When the end of the handle got too “gummed up”, we henceforth used a
screwdriver. It seemed we opened it this way for years afterward! Eventually,
the metal at the pivot point got so worn and mashed that even the biggest
thickest screwdriver failed to work. In a stroke of great timing, one of our
family friends got a new refrigerator and gave us their old one. This
refrigerator was really neat because it had a big “V” handle in the middle and
would open on either side depending on which side of the “V” you pushed on! It
did take us a while to get used to opening a refrigerator door without a
screwdriver. Another shinning example of pragmatic ingenuity was used on the
T.V. in our mother’s room.
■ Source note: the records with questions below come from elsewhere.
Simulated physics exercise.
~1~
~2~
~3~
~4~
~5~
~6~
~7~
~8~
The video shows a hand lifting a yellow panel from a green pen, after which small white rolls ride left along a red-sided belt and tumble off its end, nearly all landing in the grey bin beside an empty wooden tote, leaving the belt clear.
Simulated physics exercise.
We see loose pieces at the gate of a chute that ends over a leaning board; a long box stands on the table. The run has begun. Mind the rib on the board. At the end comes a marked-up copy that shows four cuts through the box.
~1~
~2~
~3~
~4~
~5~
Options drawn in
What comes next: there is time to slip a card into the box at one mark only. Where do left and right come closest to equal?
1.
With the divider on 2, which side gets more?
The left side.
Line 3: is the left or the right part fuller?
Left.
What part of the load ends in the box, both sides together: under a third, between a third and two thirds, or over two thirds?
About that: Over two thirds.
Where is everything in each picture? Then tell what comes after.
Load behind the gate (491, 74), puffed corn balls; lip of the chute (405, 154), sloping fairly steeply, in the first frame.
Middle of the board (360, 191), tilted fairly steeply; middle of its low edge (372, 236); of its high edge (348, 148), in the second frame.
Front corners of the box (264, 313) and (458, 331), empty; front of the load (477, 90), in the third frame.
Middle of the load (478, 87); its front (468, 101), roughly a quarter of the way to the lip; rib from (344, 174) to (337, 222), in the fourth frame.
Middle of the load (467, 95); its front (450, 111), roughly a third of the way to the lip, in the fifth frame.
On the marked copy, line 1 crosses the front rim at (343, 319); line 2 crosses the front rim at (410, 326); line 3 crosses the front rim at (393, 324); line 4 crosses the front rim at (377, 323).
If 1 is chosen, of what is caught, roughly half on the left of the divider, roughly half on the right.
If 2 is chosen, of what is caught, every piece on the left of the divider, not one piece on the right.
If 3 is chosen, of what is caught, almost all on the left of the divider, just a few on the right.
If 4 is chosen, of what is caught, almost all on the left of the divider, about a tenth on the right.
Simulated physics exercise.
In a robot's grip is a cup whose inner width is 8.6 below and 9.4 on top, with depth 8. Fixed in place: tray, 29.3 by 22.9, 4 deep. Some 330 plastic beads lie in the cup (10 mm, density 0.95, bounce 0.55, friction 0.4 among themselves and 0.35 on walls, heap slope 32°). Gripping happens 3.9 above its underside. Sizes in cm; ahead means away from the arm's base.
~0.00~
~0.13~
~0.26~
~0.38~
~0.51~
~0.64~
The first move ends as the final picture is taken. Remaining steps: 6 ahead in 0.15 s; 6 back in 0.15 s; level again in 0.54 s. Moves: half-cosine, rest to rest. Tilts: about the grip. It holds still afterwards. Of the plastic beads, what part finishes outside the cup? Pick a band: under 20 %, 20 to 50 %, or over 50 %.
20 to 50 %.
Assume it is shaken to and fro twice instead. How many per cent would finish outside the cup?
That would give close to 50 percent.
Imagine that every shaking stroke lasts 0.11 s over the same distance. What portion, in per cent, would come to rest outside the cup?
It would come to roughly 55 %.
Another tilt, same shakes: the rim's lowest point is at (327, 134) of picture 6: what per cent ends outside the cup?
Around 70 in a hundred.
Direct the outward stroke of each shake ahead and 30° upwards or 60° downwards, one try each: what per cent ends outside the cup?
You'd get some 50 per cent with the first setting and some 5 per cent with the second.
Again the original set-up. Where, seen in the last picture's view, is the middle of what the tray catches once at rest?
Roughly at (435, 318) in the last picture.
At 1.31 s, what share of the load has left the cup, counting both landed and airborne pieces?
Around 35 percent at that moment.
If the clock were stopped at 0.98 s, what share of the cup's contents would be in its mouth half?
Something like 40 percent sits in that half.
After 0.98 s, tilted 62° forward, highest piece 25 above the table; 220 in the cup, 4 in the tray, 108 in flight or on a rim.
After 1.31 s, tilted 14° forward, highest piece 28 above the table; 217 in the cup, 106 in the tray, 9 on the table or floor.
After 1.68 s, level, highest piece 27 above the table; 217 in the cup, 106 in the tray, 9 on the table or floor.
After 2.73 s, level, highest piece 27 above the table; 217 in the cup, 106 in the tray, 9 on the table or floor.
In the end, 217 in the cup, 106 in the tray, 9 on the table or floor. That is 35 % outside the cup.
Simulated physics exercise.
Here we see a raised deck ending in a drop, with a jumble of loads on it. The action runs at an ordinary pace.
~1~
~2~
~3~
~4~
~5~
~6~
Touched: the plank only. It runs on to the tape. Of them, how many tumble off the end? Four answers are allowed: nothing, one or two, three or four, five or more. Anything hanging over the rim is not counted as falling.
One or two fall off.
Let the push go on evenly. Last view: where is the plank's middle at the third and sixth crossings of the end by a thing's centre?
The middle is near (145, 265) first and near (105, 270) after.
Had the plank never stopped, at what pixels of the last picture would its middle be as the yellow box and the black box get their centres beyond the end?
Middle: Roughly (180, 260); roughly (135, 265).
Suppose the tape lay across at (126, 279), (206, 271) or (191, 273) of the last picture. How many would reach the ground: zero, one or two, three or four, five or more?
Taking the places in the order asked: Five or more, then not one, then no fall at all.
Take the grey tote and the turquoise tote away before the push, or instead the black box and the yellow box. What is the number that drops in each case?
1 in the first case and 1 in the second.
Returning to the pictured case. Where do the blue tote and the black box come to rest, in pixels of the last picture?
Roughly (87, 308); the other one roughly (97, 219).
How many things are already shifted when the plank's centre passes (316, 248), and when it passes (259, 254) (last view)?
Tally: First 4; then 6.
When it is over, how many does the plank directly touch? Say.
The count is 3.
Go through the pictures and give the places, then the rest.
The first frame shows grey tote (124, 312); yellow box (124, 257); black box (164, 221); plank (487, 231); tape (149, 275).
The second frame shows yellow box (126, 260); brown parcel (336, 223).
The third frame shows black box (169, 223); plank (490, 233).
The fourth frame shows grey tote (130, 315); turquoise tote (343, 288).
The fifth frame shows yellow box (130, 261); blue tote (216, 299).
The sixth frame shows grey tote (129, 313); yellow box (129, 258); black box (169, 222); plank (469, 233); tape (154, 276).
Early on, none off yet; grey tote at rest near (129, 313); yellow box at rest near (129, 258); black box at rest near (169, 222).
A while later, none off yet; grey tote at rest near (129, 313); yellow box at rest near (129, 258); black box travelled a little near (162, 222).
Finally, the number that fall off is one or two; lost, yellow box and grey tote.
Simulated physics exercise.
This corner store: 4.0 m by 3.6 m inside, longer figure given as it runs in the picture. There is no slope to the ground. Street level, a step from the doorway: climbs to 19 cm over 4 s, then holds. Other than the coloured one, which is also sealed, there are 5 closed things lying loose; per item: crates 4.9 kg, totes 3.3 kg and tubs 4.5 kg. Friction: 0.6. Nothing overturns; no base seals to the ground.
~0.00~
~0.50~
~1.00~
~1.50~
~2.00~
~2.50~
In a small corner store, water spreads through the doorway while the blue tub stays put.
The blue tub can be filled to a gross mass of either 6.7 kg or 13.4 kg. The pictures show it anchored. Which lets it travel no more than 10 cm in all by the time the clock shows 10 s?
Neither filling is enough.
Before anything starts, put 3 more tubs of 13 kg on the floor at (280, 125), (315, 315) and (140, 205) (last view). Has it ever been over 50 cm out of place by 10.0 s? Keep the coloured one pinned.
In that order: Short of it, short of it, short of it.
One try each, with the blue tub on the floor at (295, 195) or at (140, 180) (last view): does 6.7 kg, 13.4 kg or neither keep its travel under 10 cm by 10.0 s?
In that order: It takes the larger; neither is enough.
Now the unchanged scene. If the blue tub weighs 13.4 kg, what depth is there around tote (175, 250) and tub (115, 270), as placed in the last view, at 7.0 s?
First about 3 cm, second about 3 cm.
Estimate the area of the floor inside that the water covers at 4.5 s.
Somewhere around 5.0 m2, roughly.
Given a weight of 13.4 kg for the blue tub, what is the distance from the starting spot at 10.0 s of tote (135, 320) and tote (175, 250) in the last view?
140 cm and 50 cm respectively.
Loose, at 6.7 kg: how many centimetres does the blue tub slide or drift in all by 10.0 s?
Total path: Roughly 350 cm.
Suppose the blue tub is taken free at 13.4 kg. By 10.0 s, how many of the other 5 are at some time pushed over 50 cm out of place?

After our Dad died in January of 1961, someone gave
our mother a portable T.V. for her bedroom. I remember hearing her laughing
when she watched “Candid Camera” every Sunday night. This old black and white
T.V. was neat because it had a “remote control” tuner! This consisted of a
rubber bulb that had a ¼ inch clear plastic tube on it and hooked into a
fitting on the front of the T.V. To change stations, you would squeeze the bulb
and air pressure would cause the dial to advance 1 station! COOOOL! This
“remote control” tuning was certainly way ahead of its time! Tim and I played
with it so much that the bulb eventually developed a crack in it and, thus, the
“remote control” tuning no longer functioned. As a result, Tim and I became the
new “remote control” tuners. When our mother wanted to change stations, she
would call Tim and/or me to come and do it. It’s not that she was lazy; on the
contrary, she had incredible stamina. Looking back, I think that was her way of
making us “think twice” before we played with other peoples’ things and
“wrecking” them, as she would say! The big plastic tuning knob finally broke
where it attached to the “D” shaft. From that time on, we had to change
stations by using the hanging hole at the end of a pop cap/beer can opener (aka,
a “church key”). Although the metal “D” shaft got pretty “gummed up,” we used
this “tuner” for the remaining life of the T.V.! Ah, the lifetime practicality
I learned! Even at a young age, my mother recognized my incredible talent for
doing practically impossible things because most every day she would very
emphatically say to me, “You’re practically impossible”!